Desde que fui à vila pela primeira vez, é claro, havia tráfico e consumo de drogas – como os há no Batel e nos countries clubs. Achei, no entanto, incomum  e significativo aquele movimento na rua de entrada da comunidade, à vista de quem tem olhos para ver. Pensava no negócio de meu amigo comerciante. Talvez aqueles vultos lhes afugentassem os clientes.

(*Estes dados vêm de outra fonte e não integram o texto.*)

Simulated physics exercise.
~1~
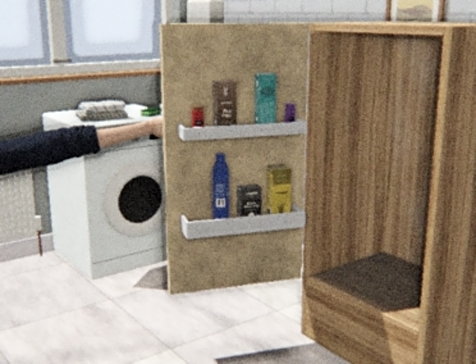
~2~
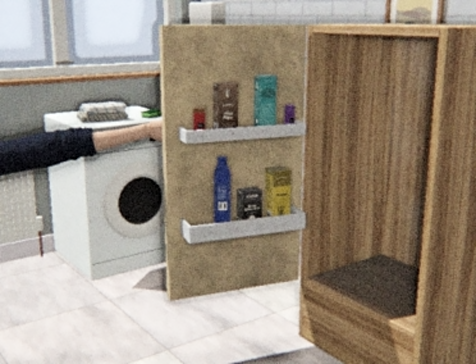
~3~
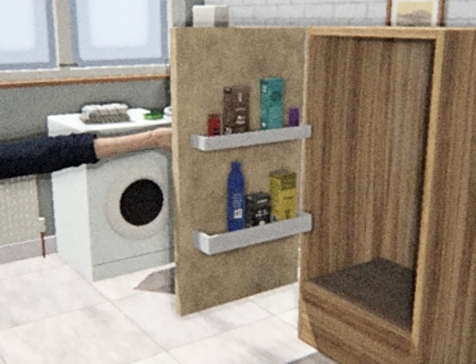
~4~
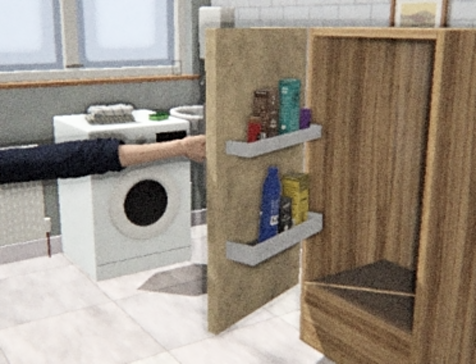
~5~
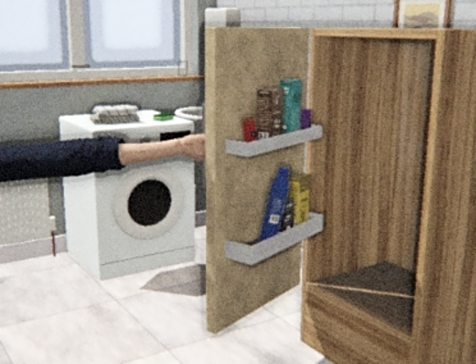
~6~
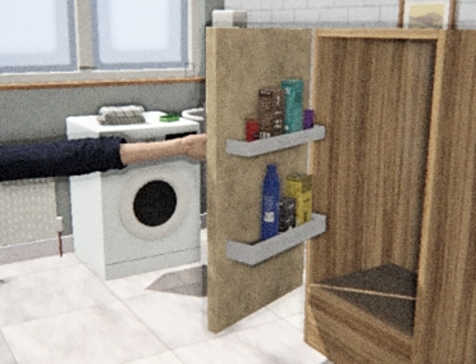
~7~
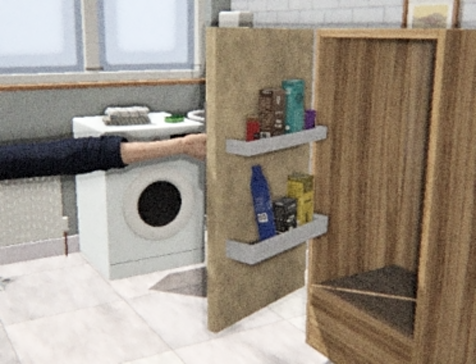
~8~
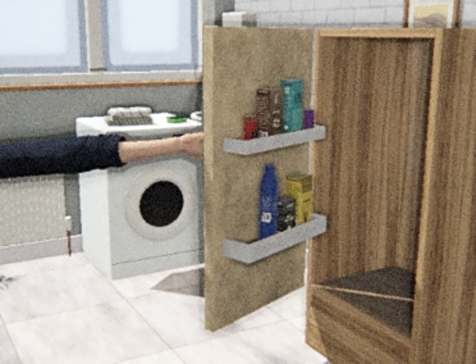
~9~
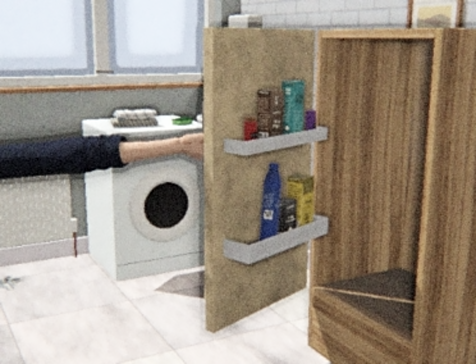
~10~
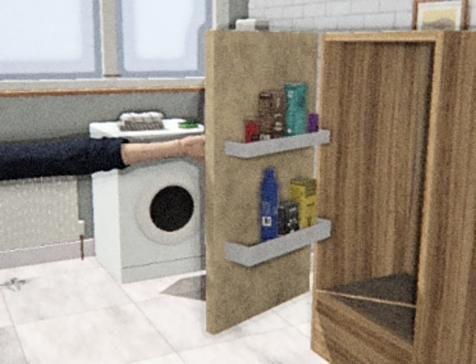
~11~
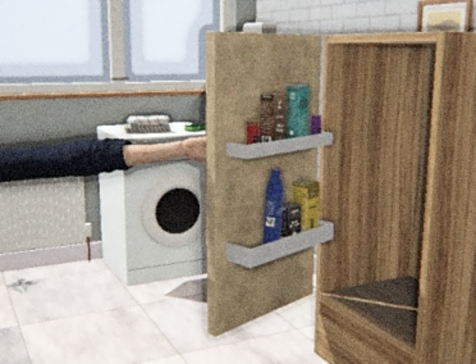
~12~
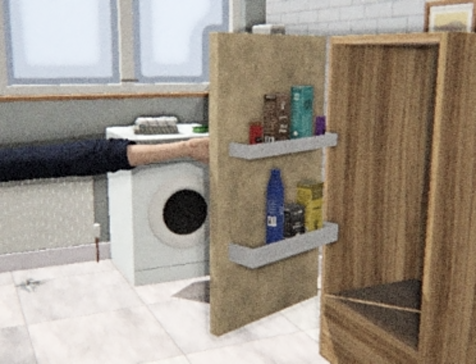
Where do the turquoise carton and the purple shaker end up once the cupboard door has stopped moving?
Both are still behind the rail of the upper rack on the inside of the door.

Qual o quê? “Se fosse dez anos atrás, as mães teriam medo de vir fazer suas compras ou de deixar seus filhos aqui na rua. Já se acostumaram. Hoje, ninguém liga”, disse-me o dono da mercearia, resignado. Como se comprovasse a tese, logo em seguida, uma menina de uns sete anos entrou com um dinheirinho na mão e comprou um pacote de bolachas, que abriu ali na frente, mesmo. Enquanto ela degustava candidamente o doce, outro figura chegou: “Me vê cinquenta centavos de bombril”.

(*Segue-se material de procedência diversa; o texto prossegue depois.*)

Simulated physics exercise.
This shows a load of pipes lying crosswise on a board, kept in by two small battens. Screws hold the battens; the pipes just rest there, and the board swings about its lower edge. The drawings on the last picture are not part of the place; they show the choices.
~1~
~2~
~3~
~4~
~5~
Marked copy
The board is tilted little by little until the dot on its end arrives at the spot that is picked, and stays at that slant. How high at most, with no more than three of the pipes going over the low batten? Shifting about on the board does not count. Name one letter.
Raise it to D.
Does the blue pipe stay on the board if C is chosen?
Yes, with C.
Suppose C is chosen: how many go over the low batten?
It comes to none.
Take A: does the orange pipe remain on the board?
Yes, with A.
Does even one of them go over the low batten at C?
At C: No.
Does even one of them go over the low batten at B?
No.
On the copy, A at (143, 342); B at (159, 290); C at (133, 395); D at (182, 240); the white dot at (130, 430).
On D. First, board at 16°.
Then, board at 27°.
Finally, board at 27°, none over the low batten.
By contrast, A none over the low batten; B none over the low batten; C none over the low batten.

Adiante, topei com outro velho conhecido da comunidade, que me contou uma história que me pareceu curiosa e emblemática. Um dos antigos “chefes” do tráfico local pagava mesada de R$ 3,5 mil para um pastor, a fim de que este “abençoasse e abrisse os caminhos do seu negócio”. De imediato, três pontos me chamaram a atenção: 1) a religiosidade do traficante evangélico; 2) a amplitude da “ética” do pastor, que encontrou respaldo eclesiástico para orar para o tráfico; 3) o fato de, mesmo supostamente contando com a intervenção do intermediário de deus, o traficante ter sido assassinado a tiros no fim do ano passado, pertinho do barracão onde funciona a igreja. 

No caminho de volta, pela janela do Uber, vi quatro adolescentes perfilados, com as mãos na cabeça e de frente para um muro, revistados por policiais – dois destes portavam fuzis. “Tem que tomar escracho, mesmo”, grunhiu o motorista. “Talvez fosse mais efetivo se este país lhes dessem as condições que preveem o Estatuto da Criança e do Adolescente”, respondi, mas já sem paciência de aprofundar meu argumento. Deixei pra lá. Quando cheguei em casa, as imagens todas ainda me impregnavam, feito cheiro de crack. Olha aí no que foi dar o proibicionismo. Está aí, para quem quiser ver. Enquanto a cada ano as drogas continuam firmes e fortes, vencendo a guerra contra as drogas, vultos se esgueiram com olhos ariscos, pedindo num sussurro: “Me vê cinquenta centavos em bombril”.